Jhala, who retired in 2001, said he didn’t recall his conversations with Eastman.
“There were never enough resources to do everything,” he said. “Every year we used to fight for budget. For manpower. We never got what we asked for to do the right job.”
Eastman, who now works for the pipeline testing firm Mears Group, has not responded to interview requests.
Changed focus
To measure transmission pipeline safety after 2000, PG&E focused on a type of inspection technique known as direct assessment that isn’t appropriate for most problems associated with vintage pipe.
The federal government says direct assessment can’t be used to detect aging pipeline problems such as bad welds. It is best used for external corrosion, which can affect all ages of pipe.
The San Bruno pipe ruptured at a bad seam weld that was missed in a PG&E direct assessment inspection in 2009, according to National Transportation Safety Board records.

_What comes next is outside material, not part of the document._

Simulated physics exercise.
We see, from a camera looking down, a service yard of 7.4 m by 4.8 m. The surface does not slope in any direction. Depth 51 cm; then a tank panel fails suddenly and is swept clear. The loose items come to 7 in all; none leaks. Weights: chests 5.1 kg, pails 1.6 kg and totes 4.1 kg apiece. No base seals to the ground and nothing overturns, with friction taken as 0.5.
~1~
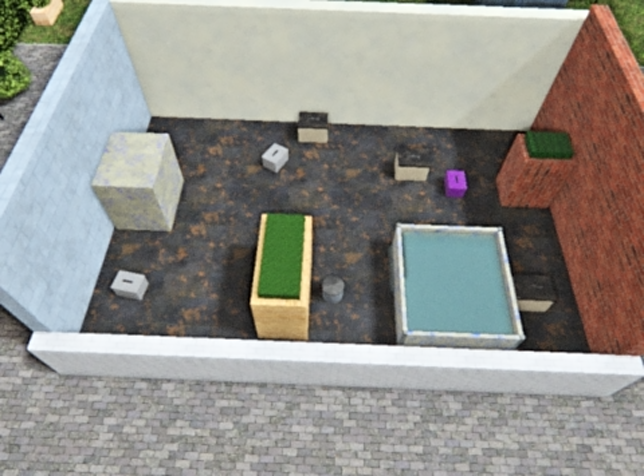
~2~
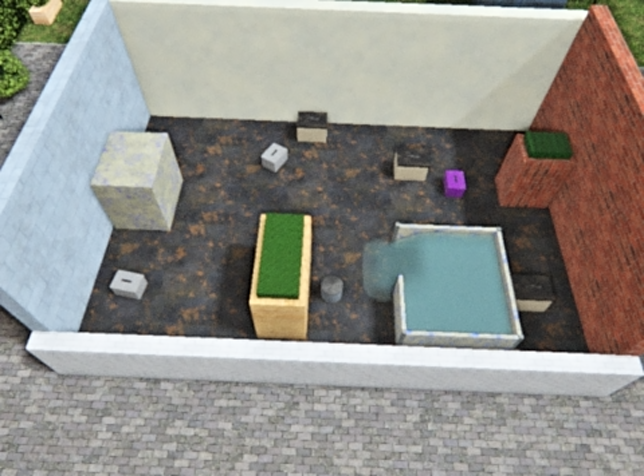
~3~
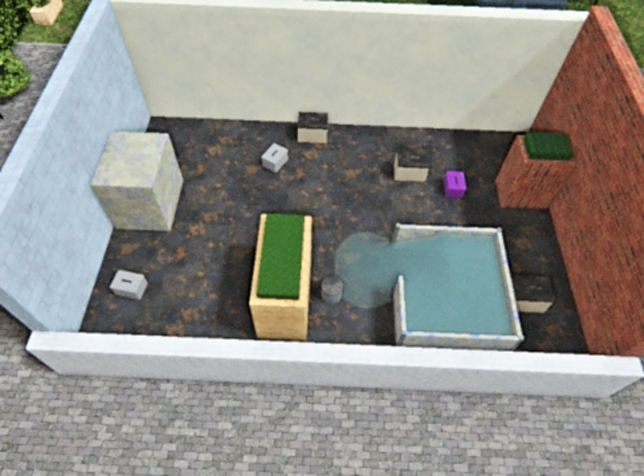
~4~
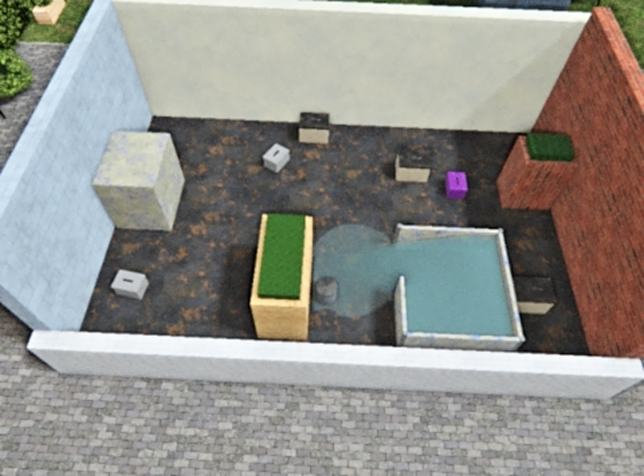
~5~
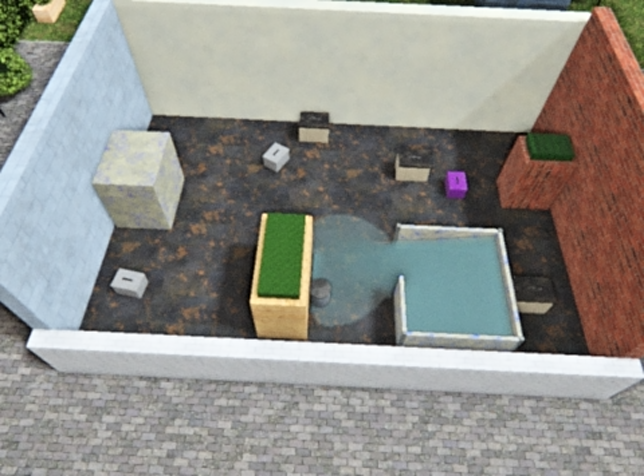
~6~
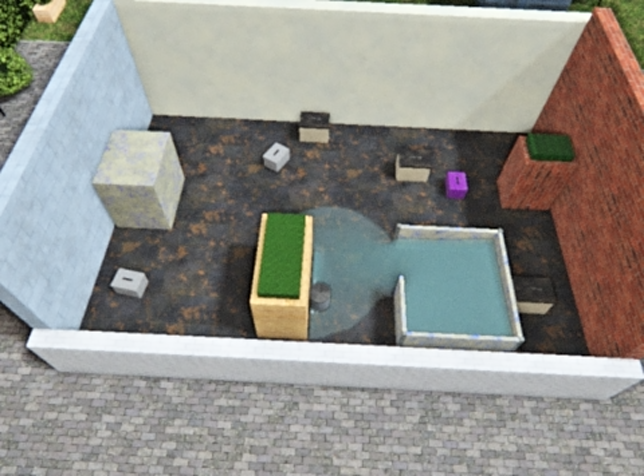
In a walled yard with a dark, mottled floor, a square pool of water sits at the right, near small boxes and taller blocks. Its left side opens and water spreads leftward in a rounded sheet, surrounding a small grey pail, which shifts slightly left, and reaching the grass-topped block.
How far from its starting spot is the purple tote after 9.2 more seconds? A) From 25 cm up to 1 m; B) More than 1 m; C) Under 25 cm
Under 25 cm.
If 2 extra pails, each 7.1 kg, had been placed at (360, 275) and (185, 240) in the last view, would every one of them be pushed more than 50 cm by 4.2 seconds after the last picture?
In that order: Past it, less.
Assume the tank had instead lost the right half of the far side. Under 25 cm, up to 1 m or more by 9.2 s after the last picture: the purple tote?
With that failure, the purple tote lands a long way off.
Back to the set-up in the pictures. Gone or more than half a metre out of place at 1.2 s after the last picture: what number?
1.
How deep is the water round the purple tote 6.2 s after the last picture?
0 cm or so.
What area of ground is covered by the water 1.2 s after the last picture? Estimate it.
Some 14 m2 of it.
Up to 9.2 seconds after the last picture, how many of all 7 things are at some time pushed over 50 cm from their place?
The count comes to 3.
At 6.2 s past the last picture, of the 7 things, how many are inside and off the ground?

The pipe that exploded, known as Line 132, runs from Milpitas to San Francisco. Parts of the line were replaced before the post-2000 cutbacks, but not the portion running under San Bruno.
Between 1985 and 2000, 65 segments of the line were replaced, totaling 2.8 miles, including sections just south and north of the blast site. During one project in 1995, the company stopped just yards short of replacing the defective pipe that caused September’s explosion.
Company records also show that at the time of the San Bruno accident, PG&E had plans to replace an additional 1.4 miles of the pipeline. That section, dating from 1948, is located 3 miles north of the blast site.
As it stands today, Line 132 is an original relic, with 70 percent of its mileage dating to its earliest installation years of 1944, 1947 and 1948, company records show.
The situation could have been better.
In a 1993 briefing, PG&E representatives told San Bruno planning officials that “the older portions” of the pipeline “will be replaced by the year 2000.”
They did not define “older,” but at the time, the doomed section of the San Bruno pipeline had been in the ground for almost four decades.